Basta il pasticcio sulla Tasi per spiegare l’ondata di voti di protesta che si manifesterà con l’astensione e con il sostegno a Beppe Grillo nelle elezioni europee di fine settimana. Tutti gli appelli al “voto utile” e al “voto responsabile” sono destinati ad infrangersi contro la rabbia di un corpo elettorale chiamato a pagare una tassa sulla casa trasformata in un salasso, non solo ingiusto, ma anche faticoso e fastidioso.
L’annuncio che la Tasi si pagherà tra giugno e settembre con modalità ancora tutte da definire e che il suo importo sarà sicuramente superiore a tutte le precedenti tasse sulla casa, segna di fatto la fine della cosiddetta “primavera renziana”. Quella primavera che aveva alimentato in gran parte della società italiana la speranza di assistere finalmente ad un qualche significativo cambiamento e ad un effettivo segnale di reazione alla crisi. È probabile che il Presidente del Consiglio, il quale ha impostato la sua campagna elettorale sulla promessa degli ottanta euro e sull’assicurazione della capacità del proprio Governo di “cambiare verso”, non se ne renda ancora conto. Ma la sua luna di miele con gli italiani viene spezzata brutalmente proprio dalla conferma che nel giro di qualche mese una patrimoniale mascherata e lasciata alla discrezione dei Comuni si abbatterà come una folgore su un Paese già piegato da una recessione interminabile. A nessuno sfugge che chi riceverà gli ottanta euro li dovrà restituire al più presto e chi non godrà di questo beneficio si troverà cornuto e mazziato nei confronti dello Stato. E, soprattutto, tutti si rendono conto che la nuova tassa tanto pasticciata quanto salata dimostra in maniera inequivocabile che il “nuovo verso” renziano è solo uno specchietto per le allodole e per gli allocchi.
Il fatto che la disillusione capiti a pochi giorni dal voto europeo non è affatto indifferente. Perché se già prima le elezioni per il Parlamento della Ue venivano considerate dai cittadini come l’occasione per una sorta di “libera uscita” dalle tradizionali appartenenze politiche e partitiche, adesso diventano il momento più opportuno per esprimere la rabbia e la protesta senza il rischio di provocare uno sconquasso irrimediabile. Le previsioni che parlano di un forte successo del Movimento Cinque Stelle partono proprio da questa considerazione. Grillo sembra essere in grado di cogliere al volo l’onda della protesta che s’innalza proprio nel momento in cui la primavera di Renzi si rivela illusoria e devastante come quelle arabe.
Chi si interroga su quanto potrà avvenire dopo il 25 maggio sa bene che l’ondata emotiva non cambierà gli attuali equilibri politici della legislatura in corso.

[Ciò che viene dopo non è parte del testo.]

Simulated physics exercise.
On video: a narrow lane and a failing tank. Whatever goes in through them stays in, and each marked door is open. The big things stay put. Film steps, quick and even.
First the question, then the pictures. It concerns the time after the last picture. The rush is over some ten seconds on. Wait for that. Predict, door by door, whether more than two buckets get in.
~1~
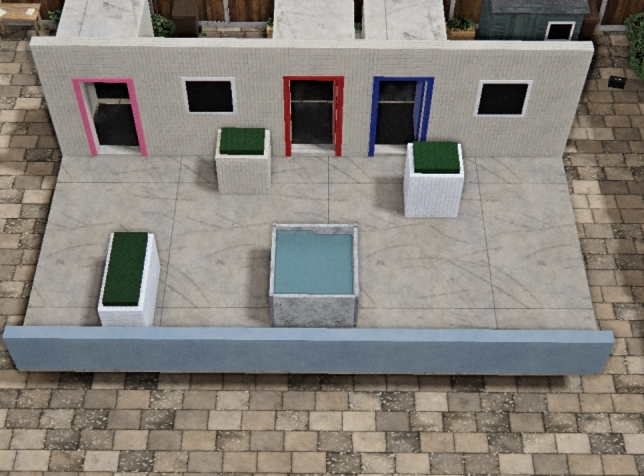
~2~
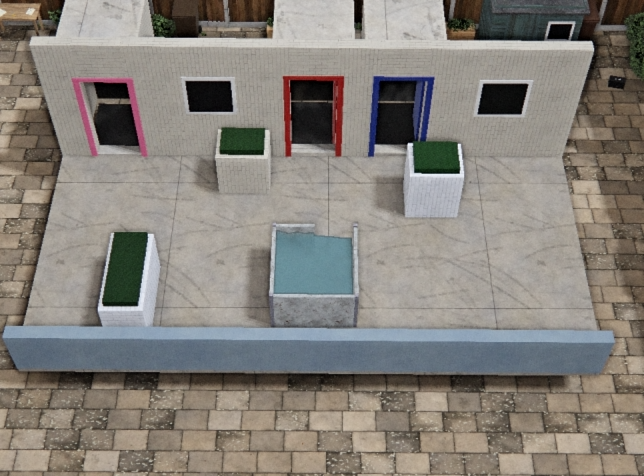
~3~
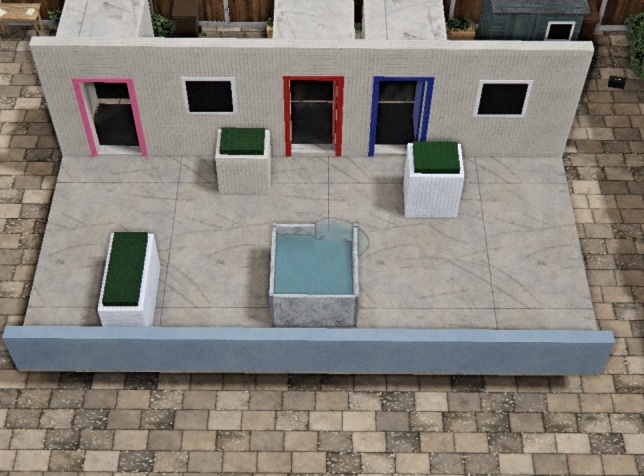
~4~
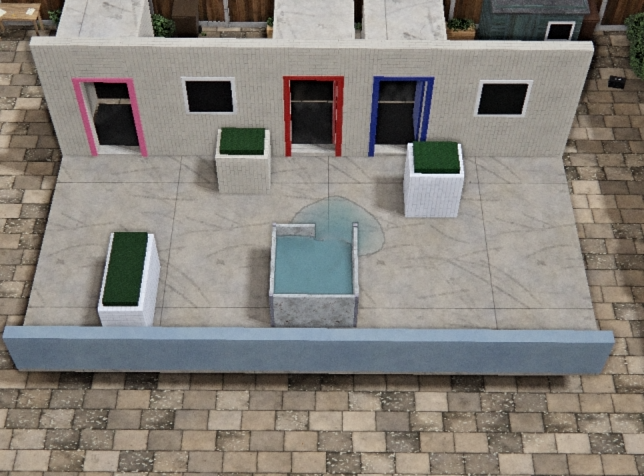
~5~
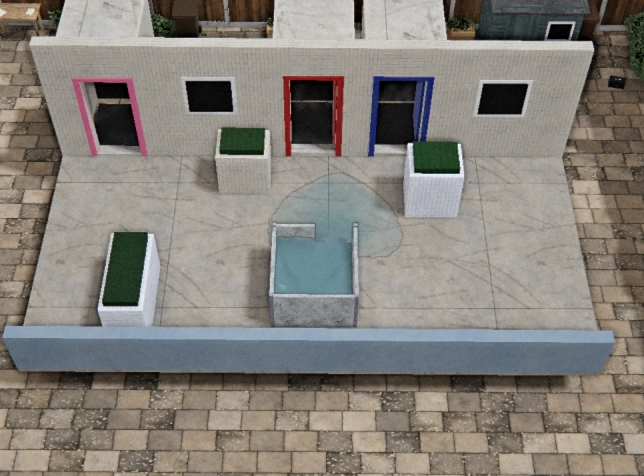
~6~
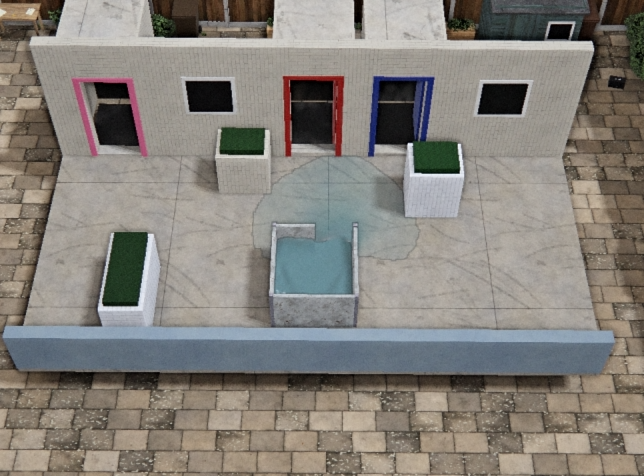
The red door passes two; the blue door passes two; the pink door does not pass two.
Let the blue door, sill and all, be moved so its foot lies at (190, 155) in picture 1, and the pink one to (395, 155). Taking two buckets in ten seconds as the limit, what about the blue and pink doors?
As I see it, the blue door stays within limit while the pink door exceeds the limit.
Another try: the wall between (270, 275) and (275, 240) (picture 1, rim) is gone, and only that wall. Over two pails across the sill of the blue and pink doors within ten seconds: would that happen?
As it plays out, the blue door remains below and the pink door rises above.
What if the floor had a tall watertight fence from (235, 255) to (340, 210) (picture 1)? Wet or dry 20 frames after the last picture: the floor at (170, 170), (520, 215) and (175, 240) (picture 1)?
The first spot is untouched, the second swamped, the third untouched.
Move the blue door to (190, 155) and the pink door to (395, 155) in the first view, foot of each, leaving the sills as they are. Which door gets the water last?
The blue one is last.
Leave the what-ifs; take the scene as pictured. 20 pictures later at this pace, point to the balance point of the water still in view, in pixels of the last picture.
Close to pixel (328, 228).
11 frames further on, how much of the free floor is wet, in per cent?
25 %, roughly.
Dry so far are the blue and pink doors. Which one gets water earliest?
That's the blue door.
A moment on, water covers 20 % of the floor; the red door over two buckets in, the blue door over two buckets in, the pink door not reached.
Next, water covers 25 % of the floor; the red door far over two buckets in, the blue door far over two buckets in, the pink door not reached.
Then, water covers 35 % of the floor; the red door far over two buckets in, the blue door far over two buckets in, the pink door wet at the sill, nothing in.
Later, water covers 45 % of the floor; the red door far over two buckets in, the blue door far over two buckets in, the pink door wet at the sill, nothing in.
In the end, water covers 55 % of the floor; the red door far over two buckets in, the blue door far over two buckets in, the pink door wet at the sill, nothing in.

Ma sa anche meglio che l’effetto psicologico di un’eventuale vittoria di Grillo su Renzi avrà l’effetto di accorciare fatalmente i tempi della stessa legislatura. Non perché non sarà possibile replicare negativamente alle richieste che i grillini faranno di immediate elezioni anticipate. Ma perché risulterà impossibile evitare che il voto si trasformi nel detonatore delle infinite contraddizioni esistenti nel Partito Democratico e nell’attuale maggioranza.
In questa luce non è detto che la fine della primavera renziana sotto i colpi della rabbia raccolta dai grillini sia un male. Il Paese ha bisogno di una scossa. Quella che Renzi non ha saputo e potuto dare. Ma che potrebbe venire se il voto di protesta riuscisse finalmente a far comprendere che, esauritasi la breve parabola renziana, l’unica alternativa al caos rimane un fronte moderato unito sulla necessità di un vero e profondo cambiamento.